The proposed rule would also require all facilities to hold a public meeting for the local community within 30 days after an RMP reportable accident. This provision is intended to give first responders and members of the community easier access accident information.

Industry Concerns:

  • Public meetings were required through the RMP program in the past and proved to provide little to no value. Questionable benefits do not justify the costs involved.
  • The time period (30 days) to conduct a public meeting after an accident is insufficient. Companies have 12 months to complete an incident investigation and the amount of information available within 30 days will be minimal.

Compliance Dates

EPA’s proposal includes its current thinking on compliance dates for facilities to implement the rule changes.

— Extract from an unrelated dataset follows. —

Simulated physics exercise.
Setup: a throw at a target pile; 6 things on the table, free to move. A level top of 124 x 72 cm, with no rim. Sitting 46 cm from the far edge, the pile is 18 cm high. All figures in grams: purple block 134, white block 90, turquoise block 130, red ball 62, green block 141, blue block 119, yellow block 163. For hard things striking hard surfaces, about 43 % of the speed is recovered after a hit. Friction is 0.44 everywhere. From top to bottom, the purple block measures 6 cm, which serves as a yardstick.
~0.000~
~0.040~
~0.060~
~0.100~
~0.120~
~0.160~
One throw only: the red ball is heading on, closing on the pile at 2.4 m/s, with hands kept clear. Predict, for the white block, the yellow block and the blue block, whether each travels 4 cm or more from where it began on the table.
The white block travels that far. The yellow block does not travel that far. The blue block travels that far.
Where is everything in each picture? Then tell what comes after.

Below is the proposed timeline for the various requirements based on the effective date of the Final Rule.

1 year: Emergency response coordination activities.

3 years: Owner or operator of a non-responding facility source to develop an emergency response program following an LEPC or equivalent’s written request to do so.

4 years: Comply with new provisions, unless otherwise stated.

5 years: Correct or resubmit RMPs to reflect new and revised data elements.

IIAR again led coalition efforts to send a strong message to EPA about industry concerns with the agency’s proposal and will continue to actively engage with the EPA as the process moves forward. Because the RMP rulemaking is a high priority for the Obama Administration, it is expected that a Final Rule will be published before the end of 2016.